好奇心は「ちょっと知ってること」に対して生まれる

伊藤:よく考えてみると、前段階で好奇心を持つとか、「人間は可能性がある」「私はこれが好き」という感覚がないと、そもそも階段を上れないんじゃないかという気がしてならないんです。

 世の中には二種類の人間がいると思います。それは、階段に向かう人間と向かわない人間です。だから、好奇心のようなものは育てないといけないなと。そこに至る感覚を、坪田さんに聞きたいんです。

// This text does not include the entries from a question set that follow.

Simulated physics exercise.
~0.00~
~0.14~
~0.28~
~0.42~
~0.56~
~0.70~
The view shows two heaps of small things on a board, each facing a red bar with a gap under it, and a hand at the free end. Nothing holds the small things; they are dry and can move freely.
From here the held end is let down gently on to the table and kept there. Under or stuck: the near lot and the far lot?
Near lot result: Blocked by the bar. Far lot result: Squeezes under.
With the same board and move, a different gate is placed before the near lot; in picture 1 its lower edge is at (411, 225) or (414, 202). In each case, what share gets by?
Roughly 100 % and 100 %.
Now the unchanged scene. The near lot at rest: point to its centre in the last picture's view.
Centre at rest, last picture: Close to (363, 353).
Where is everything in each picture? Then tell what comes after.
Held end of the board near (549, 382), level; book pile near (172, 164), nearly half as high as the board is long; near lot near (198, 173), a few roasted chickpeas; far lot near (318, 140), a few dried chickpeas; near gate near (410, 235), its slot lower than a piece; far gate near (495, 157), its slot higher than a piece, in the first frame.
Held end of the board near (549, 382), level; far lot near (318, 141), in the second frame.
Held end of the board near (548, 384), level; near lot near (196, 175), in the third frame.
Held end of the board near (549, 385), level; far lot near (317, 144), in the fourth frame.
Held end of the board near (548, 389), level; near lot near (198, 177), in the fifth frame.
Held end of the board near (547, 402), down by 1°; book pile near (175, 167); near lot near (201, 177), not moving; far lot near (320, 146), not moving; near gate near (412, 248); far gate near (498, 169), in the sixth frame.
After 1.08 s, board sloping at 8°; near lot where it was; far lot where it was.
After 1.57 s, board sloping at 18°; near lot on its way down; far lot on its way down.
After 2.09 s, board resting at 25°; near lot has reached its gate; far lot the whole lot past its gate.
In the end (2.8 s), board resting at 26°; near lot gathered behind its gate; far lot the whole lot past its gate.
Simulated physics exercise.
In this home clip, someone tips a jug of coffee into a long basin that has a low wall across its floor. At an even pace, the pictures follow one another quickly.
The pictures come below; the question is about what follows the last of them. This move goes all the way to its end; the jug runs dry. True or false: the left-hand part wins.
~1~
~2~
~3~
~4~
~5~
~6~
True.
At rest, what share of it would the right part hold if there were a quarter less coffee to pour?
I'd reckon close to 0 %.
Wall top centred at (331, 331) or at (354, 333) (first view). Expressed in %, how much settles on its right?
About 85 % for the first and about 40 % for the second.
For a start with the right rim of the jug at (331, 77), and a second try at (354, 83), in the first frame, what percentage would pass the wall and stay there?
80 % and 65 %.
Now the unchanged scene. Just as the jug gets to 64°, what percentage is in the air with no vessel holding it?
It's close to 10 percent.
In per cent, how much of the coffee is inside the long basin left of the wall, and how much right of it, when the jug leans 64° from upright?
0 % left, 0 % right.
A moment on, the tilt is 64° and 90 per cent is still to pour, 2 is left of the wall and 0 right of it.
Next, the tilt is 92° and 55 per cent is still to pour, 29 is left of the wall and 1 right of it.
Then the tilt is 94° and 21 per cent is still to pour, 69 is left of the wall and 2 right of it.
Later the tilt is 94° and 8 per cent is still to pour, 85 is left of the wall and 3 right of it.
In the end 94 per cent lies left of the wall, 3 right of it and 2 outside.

尾原:確かに。いろんな生徒さんがいるわけじゃないですか。

坪田:今、お二人のお話を聞いてそれぞれ思ったのが、1つはデカルトが言う「困難の細分化」です。でも、物事を細分化するのって人間には難しいから、例えば「breakという単語が難しくてなかなか覚えられないから、5パターンくらいに細分化してくれる?」とChatGPTにお願いします。そうすると、細分化してくれるわけですよ。

 もう1つは、「好奇心」がキーワードになっていたので心理学的に説明すると、好奇心は、「ちょっと知ってること」に対して生まれるんですよ。

尾原: へえー。

坪田:「知らないことに対して『知りたい』と思うのが好奇心なんじゃないの?」って思うかもしれないですけど、そうじゃないんです。

 例えばアラビア語が書かれていたとして、アラビア語をもっと知りたくなるかというと、たぶんならないじゃないですか。

尾原:まったく読めないですからね。「なんだこのグニャグニャは?」って、なっちゃいますね。

坪田:そうなんですよ(笑)。だから人間は、まったくわかっていないことに対して好奇心を持ちようがないんです。

尾原:なるほどね。

坪田:例えば何かの知識を得る時に、日本語話者だったら、日本語で書いてあることが前提条件ですよね。

「人間には好奇心があるんだから、好奇心を発揮してタイ語でインターネットについて学びなさい」と言われても、嫌じゃないですか。

尾原:確かに。僕の友人は、とにかくいろんな国の女の子としゃべるのが好きだから、7カ国語で「君はバラのように美しい」って言葉だけを知っているんですよね(笑)。

(一同笑)

坪田:おもしろい。

尾原:それを知っていると会話の始まりになるから、会話の往復が始まって、そのあと7カ国語しゃべれるようになったんですよ(笑)。

坪田:でも、本当にそうですよね。